While in Britain Ayba Suleiman Diallo had his portrait painted by notable English artist William Hoare. There are two versions of the portrait known. One is owned by the Qatar Museums Authority, but currently on exhibit in Britain's national portrait gallery. The other belongs to the Jamestown-Yorktown Foundation, and will be featured in the permanent galleries of the American Revolution Museum at Yorktown, which will be opening in late 2016.

The portraits are remarkable works for a variety of reasons. They are unique for their time in that both show Ayuba Suleiman in African rather than European dress. This was done at Diallo's insistence. By this decision he is asserting his separate cultural identity from his English hosts. Diallo looks out from the canvas with an expression that is neither frightened nor angry. He is a man who knows who he is, and he calmly demands to be taken on his own terms.

We know however, that the Ayuba Suleiman Diallo shown in the portraits had just experienced what probably were the most traumatic events of his life. His personal encounter with slavery was very near in time. Ayuba Suleiman Diallo sat for William Hoare in 1733, the same year that he received his freedom, only a year after he was a plantation slave, and only two years after he endured the middle passage. He shows little or nothing of this in his face, but slavery is still part of his recent history, and it has to have changed him in some deep fashion.
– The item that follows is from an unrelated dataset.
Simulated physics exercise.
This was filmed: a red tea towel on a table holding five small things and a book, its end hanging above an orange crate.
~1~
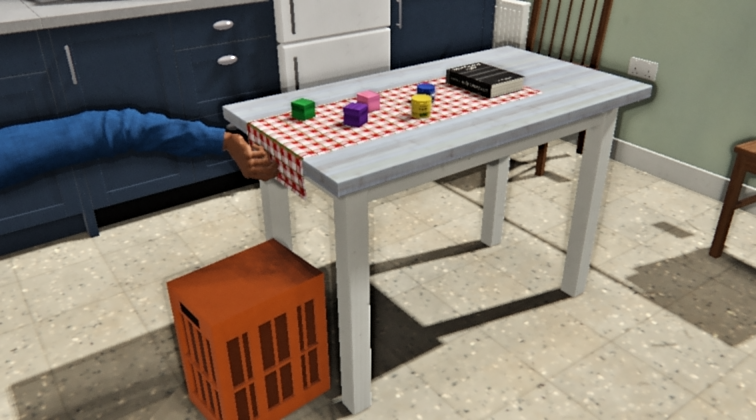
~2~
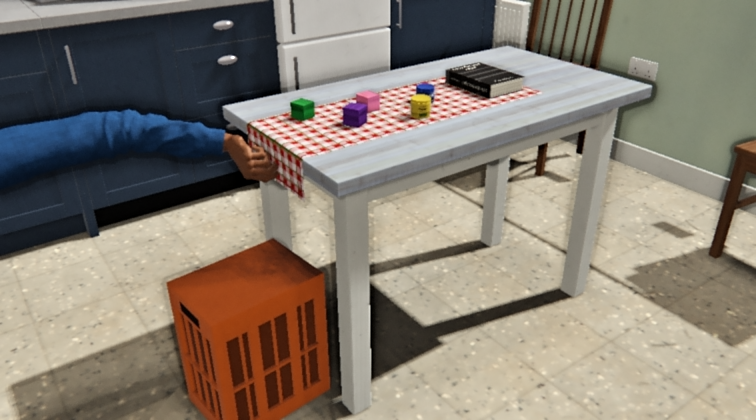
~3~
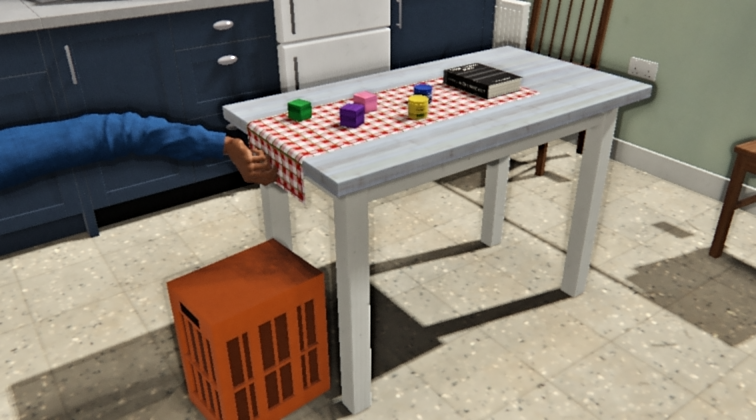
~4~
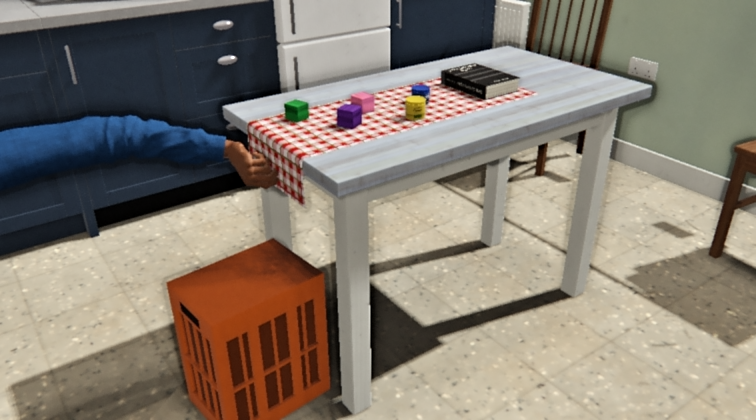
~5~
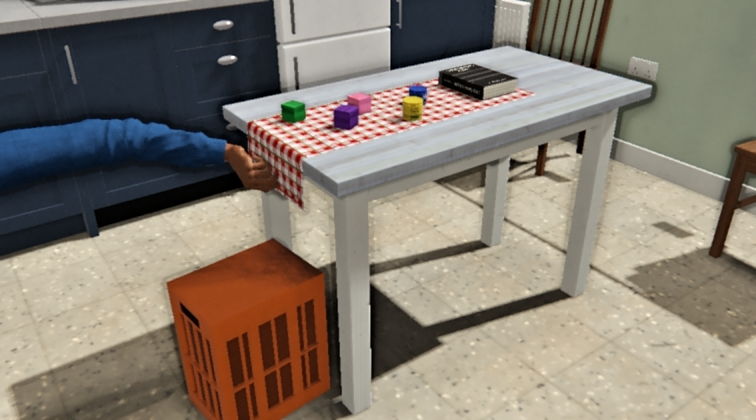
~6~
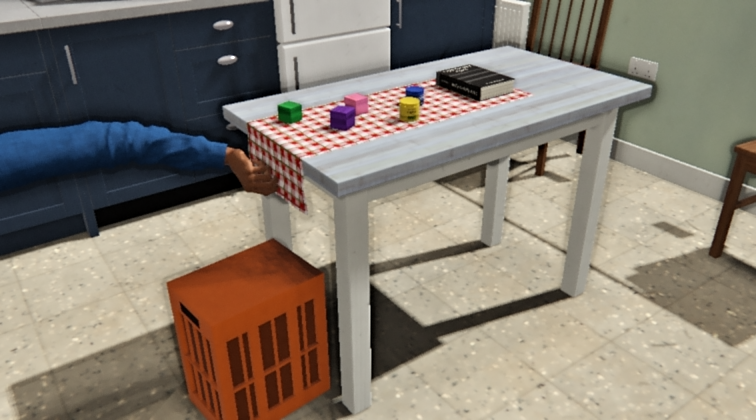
A hand at the end of a blue-sleeved arm, reaching in from the left, draws a red-and-white checked cloth slowly over the near left edge of a pale kitchen table, seen from slightly above. On the cloth sit green, purple, pink, yellow and blue blocks and a dark book, with an orange crate below. They all creep slightly left with the cloth, its hanging end lengthening, while the camera stays still.
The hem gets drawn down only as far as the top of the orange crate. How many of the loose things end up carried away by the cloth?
The drop count comes to two.
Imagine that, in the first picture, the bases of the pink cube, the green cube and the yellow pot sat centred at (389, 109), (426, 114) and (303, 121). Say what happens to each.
Pink cube - stays aboard, green cube - stays aboard, yellow pot - leaves the top.
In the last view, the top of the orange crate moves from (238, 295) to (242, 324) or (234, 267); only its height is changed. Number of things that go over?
3 and 1.
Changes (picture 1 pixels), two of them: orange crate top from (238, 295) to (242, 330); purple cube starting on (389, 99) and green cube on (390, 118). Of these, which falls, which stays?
The purple cube stays put; the green cube is lost.
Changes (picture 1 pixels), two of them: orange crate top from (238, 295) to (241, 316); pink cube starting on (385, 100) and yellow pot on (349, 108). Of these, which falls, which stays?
Pink cube: Safe; yellow pot: Lost.
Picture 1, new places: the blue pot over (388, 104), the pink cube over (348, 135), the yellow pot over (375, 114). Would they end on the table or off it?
Here's how it goes: The blue pot makes it through, the pink cube ends up down, and the yellow pot makes it through.
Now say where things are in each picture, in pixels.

Ayuba Suleiman Diallo's transatlantic odyssey ends happily enough. He returns to Africa, resumes his place in society, and lives almost another 40 years as a free man. This, of course, sets him apart from almost everybody else who experienced the middle passage. Some might say that his experience is so different from that of the 11,000,000 others that it lacks general relevance. The reality is, though, that every slave was an individual with his or her own story to tell. There were 11,000,000 unique stories, and just as many unique faces to go with them. Let's be happy that we still have Ayuba Suleiman Diallo's face.